Wednesday, June 24, 2026
Home WORLD NEWS Labour and Reform clash as Brexit marks its 10-year anniversary

Labour and Reform clash as Brexit marks its 10-year anniversary

0
Labour, Reform trade blows on Brexit's 10th anniversary
A debate over the future of the UK-EU relationship has reignited in recent weeks

Ten years after the Brexit vote reshaped British politics, the anniversary has opened a fresh front line at Westminster: Labour is warning that Nigel Farage poses a “threat to national security”, while the Reform UK leader insists the political establishment has squandered the “freedom” he says leaving the EU was meant to unlock.

Marking the decade since the referendum to leave the European Union, cabinet office minister Nick Thomas-Symonds used the moment to target one of the most prominent figures of the Leave campaign. He said Mr Farage’s outlook was “sympathetic” to Russian President Vladimir Putin.

Mr Farage, meanwhile, accused a string of senior politicians — former prime minister Boris Johnson, Conservative leader Kemi Badenoch and Prime Minister Keir Starmer — of missing what he called the message from the country’s “forgotten places”, where voters had wanted a “fairer deal” for the UK.

The argument over where Britain goes next with Europe has intensified in recent weeks, after the outgoing prime minister placed closer links with Brussels at the heart of his promised “reset” following Labour’s electoral drubbing in May.

Reform leader Nigel Farage claimed the UK needs a government that will ‘deliver’ on Brexit

Against that backdrop, Andy Burnham — seen by many as a prime minister-in-waiting following his Makerfield by-election win and Mr Starmer’s resignation as party leader — has promised not to “re-run” past Brexit battles.

Mr Burnham has played down any immediate prospect of reversing the 2016 result, while saying he would like to see the UK back in the EU within his lifetime.

At an event hosted by the UK in a Changing Europe think tank, Mr Thomas-Symonds, the EU relations minister, is expected to argue for what he calls a hard-headed approach to Europe as a way to safeguard British homes in an increasingly volatile world.

He sharpened his attack on Mr Farage by pointing to the Reform leader’s past comments on Ukraine, accusing him of having “consistently supported Russia, and tried to pretend that our interests could ever align with a dictator’s”.

Writing in the Telegraph ahead of the event, he said: “From declaring in 2014 that ‘I think the European Union, frankly, does have blood on its hands in the Ukraine’, and that he didn’t want a ‘European foreign policy’, to suggesting in 2024 that NATO and the EU’s ‘eastward expansion’ gave a reason for Putin to ‘go to war’.

“His rationale for doing so, it seems, has been to ultimately undermine the favourability of the European Union.

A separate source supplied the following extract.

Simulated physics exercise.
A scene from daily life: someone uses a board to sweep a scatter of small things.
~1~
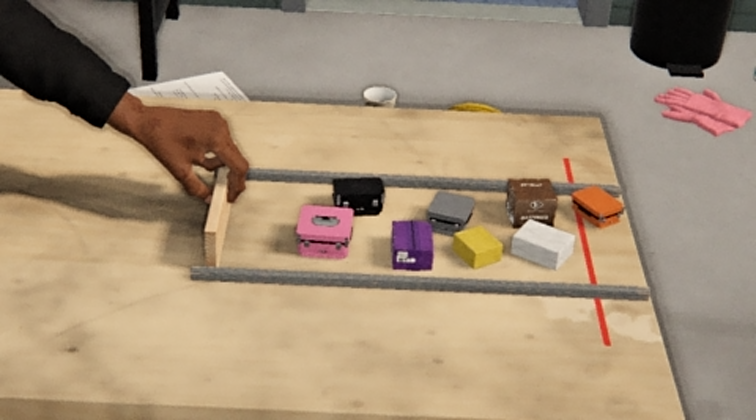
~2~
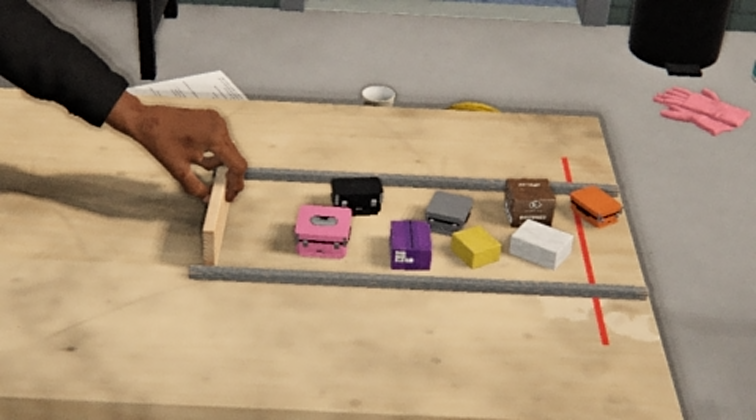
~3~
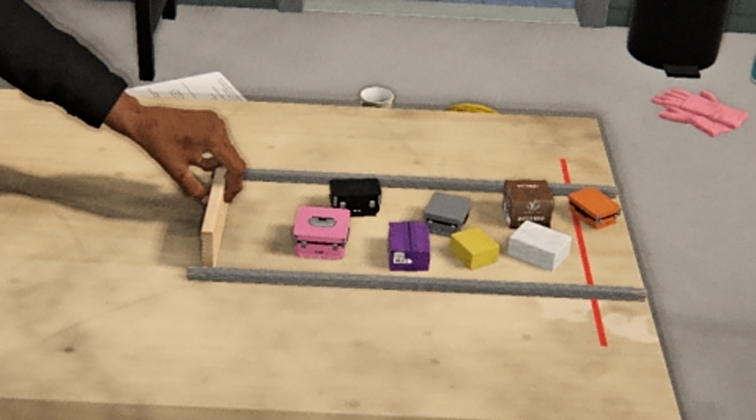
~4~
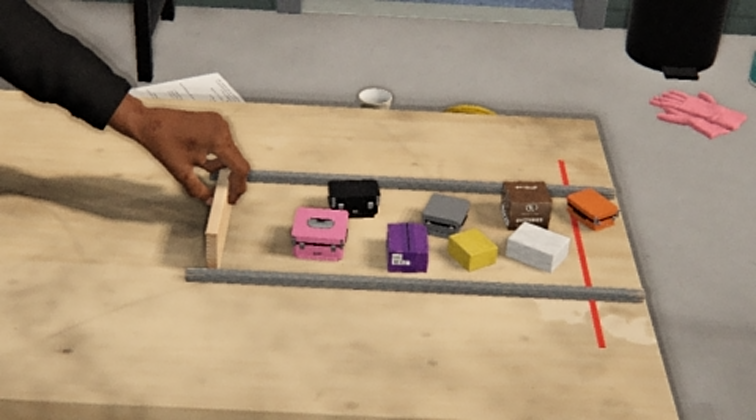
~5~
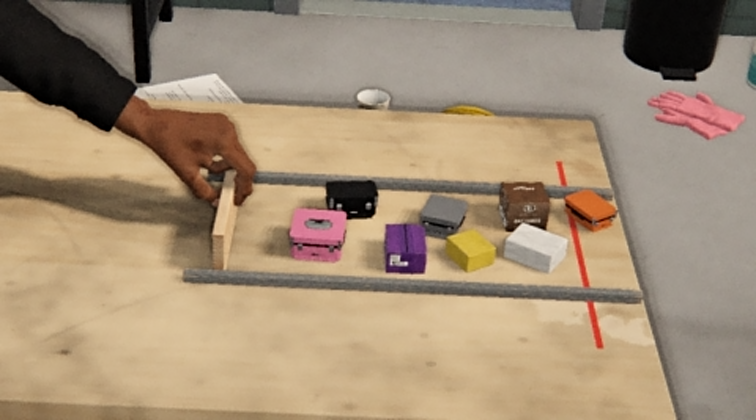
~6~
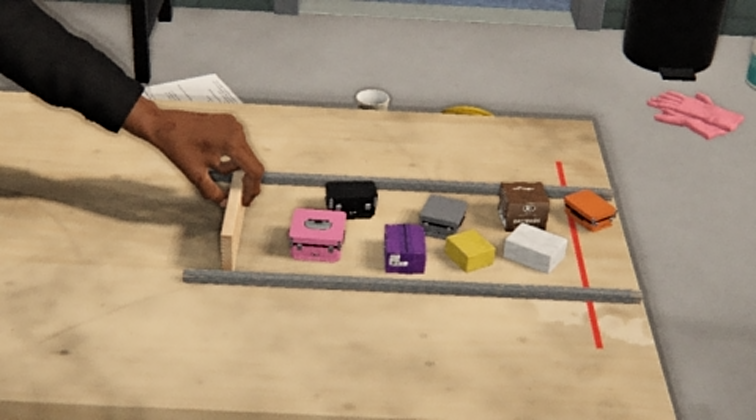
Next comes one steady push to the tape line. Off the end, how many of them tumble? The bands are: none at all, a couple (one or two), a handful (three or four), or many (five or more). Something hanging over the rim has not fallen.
Those that leave the table: Five at the least.
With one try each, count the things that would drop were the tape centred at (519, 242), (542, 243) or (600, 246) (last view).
The counts would be 2, 3 and 6.
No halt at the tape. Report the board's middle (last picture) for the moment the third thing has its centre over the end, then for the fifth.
Its centre point is roughly (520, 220) and later (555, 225).
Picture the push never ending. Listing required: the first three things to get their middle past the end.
Order noted: White block, then orange case, then yellow block.
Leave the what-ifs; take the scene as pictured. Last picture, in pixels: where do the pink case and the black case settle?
The pink case stops around (607, 251); the black case around (597, 214).
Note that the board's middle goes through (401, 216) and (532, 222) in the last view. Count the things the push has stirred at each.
It comes to 6 for the first spot, 8 for the other.
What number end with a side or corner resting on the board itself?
In total, 2.
Soon after, none off yet; orange case at rest near (589, 212); white block at rest near (535, 248); brown box at rest near (524, 207).
Then, none off yet; orange case at rest near (589, 212); white block moved about its own width near (584, 248); brown box moved a little near (540, 205).
Further on, one off so far; orange case tipped well over near (631, 213); white block on its side near (649, 291); brown box moved well along near (588, 201).
By the end, the number that fall off is five or more; fallen, purple box, grey case, yellow block, brown box, white block and orange case.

So consumed with being anti-Europe, engrossed by an ideological necessity for separation, he has chosen to fall on one side of a worldview. The wrong side.”

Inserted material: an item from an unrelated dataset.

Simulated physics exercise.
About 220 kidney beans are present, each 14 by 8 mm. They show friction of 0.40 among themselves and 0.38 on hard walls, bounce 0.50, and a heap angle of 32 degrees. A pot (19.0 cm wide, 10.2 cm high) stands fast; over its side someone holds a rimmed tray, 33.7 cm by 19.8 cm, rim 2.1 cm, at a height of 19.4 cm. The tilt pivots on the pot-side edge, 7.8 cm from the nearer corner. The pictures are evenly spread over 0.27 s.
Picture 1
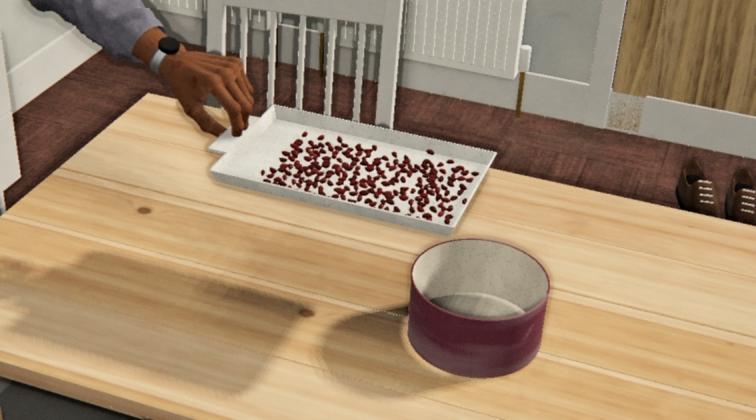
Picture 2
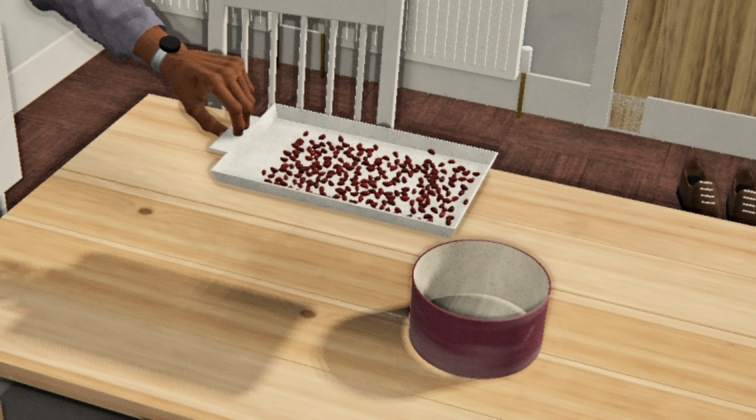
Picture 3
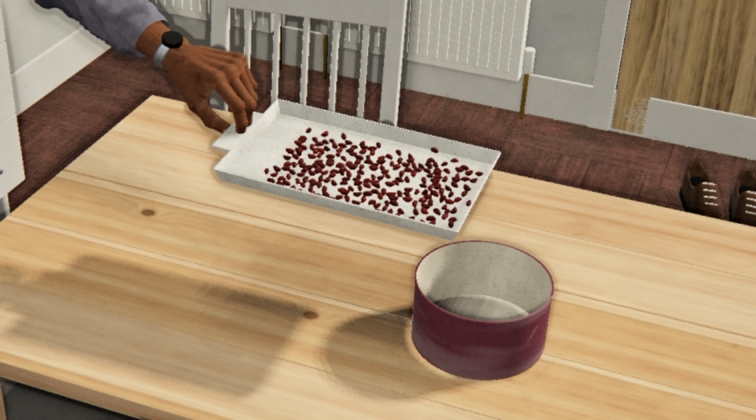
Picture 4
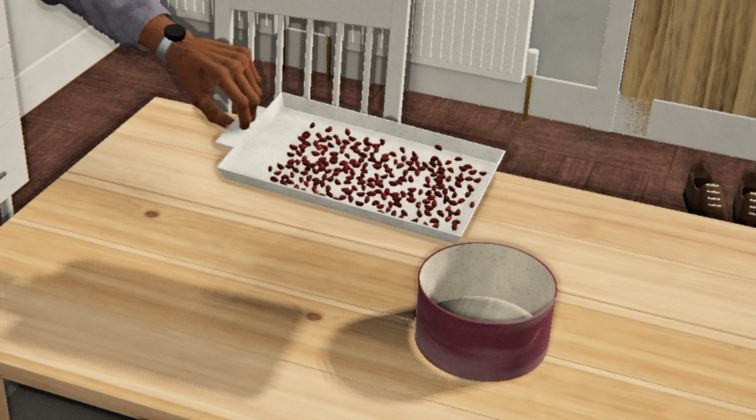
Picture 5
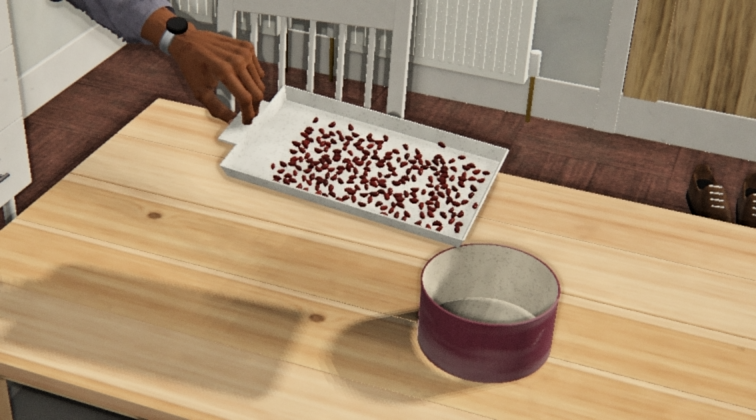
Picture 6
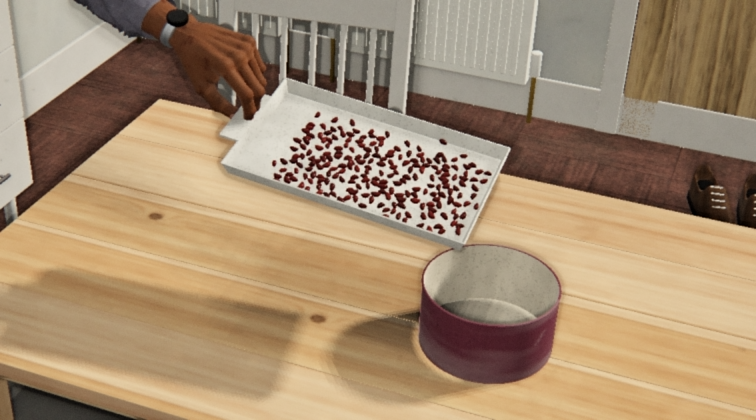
A hand slowly tilts a white tray of dark red beans beside a maroon pot.
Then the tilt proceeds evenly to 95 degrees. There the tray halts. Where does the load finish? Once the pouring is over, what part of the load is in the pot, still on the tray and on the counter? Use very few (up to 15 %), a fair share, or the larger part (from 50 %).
Pot: The larger part, tray: Very few, counter: A fair share.
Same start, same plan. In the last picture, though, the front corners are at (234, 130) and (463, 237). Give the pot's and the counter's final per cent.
Split: Pot = 90, counter = 10.
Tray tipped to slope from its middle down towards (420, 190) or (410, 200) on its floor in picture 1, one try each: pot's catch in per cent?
That would be close to 80 per cent, then close to 95 per cent.
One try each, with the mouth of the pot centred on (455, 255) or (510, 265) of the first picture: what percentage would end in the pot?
Try one: ~ 50 %; try two: ~ 0 %.
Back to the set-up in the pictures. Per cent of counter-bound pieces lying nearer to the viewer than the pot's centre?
Share: Roughly 100 %.
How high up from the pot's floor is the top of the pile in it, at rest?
Top level: Approx. 2.0 cm.
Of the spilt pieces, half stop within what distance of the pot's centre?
Roughly 16 cm from the centre.
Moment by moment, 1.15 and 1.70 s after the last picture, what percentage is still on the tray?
Earlier moment 55, later moment 0.
Then, 0.69 s after the last picture, tilt 51 degrees; the tray holds 100 %, the pot 0 %.
Then, 1.15 s after the last picture, tilt 77 degrees; the tray holds 55 %, the pot 20 %.
Then, 1.70 s after the last picture, tilt 95 degrees; the tray holds 0 %, the pot 65 %.
In the end, pot 65 %, tray 0 %, counter 35 %.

He added: “Allowing a worldview sympathetic to Putin to hold the balance of power would be an unprecedented threat to national security.”

Mr Farage, the MP for Clacton, said Westminster had repeatedly turned a deaf ear to voters who wanted, in his words, “to take control of our borders, take control of our laws, and deliver the growth they so desperately needed”.

UK Prime Minister Keir Starmer sought stronger ties with the EU during his time in charge

In a post on his Substack due to go live at 10am, he says: “I’ve always said that Brexit is a necessary step towards saving the country. But on its own, it’s nowhere near sufficient.

“It needs a government that will deliver on the freedom it gave us to drag our heads back above the water. It needs a government that will listen.

“The anger and frustration felt by the British people, the anger and distrust in the Westminster class, is a result of the utter failure of that same political class to pay attention to what it was told.

“To take control of our borders, take control of our laws, and deliver the growth they so desperately needed. These desires were ignored. And so was the optimism of the 2016 vote.”

Mr Farage argued that neither the Conservatives nor Labour were “up to the challenge” of fulfilling what he described as the referendum’s promise.

From the Liberal Democrats, leader Ed Davey pressed Mr Burnham — widely viewed as the frontrunner to succeed Mr Starmer — to back a return to the single market.

Although Mr Starmer pursued stronger ties with Brussels, he set out three “red lines” — returning to the customs union or the single market, and allowing free movement — which he promised during the 2024 election would not be crossed.

Mr Davey said: “This is a defining moment. If Andy Burnham wants to deliver the change the Labour Party promised, he needs to vote for our amendment to get Britain into the single market.

“This is the single most effective step we can take to turbocharge growth, tackle the cost-of-living crisis and fix the UK’s broken relationship with Europe.”

Elsewhere, plans for a UK-EU summit scheduled for 22 July were thrown into doubt following Mr Starmer’s announcement yesterday that he would stand down.

With Westminster in turmoil, the European Commission said it was “reassessing” whether the meeting would still take place.

Mr Davey earlier described the uncertainty hanging over the summit as “the cost of chaos for Britain”.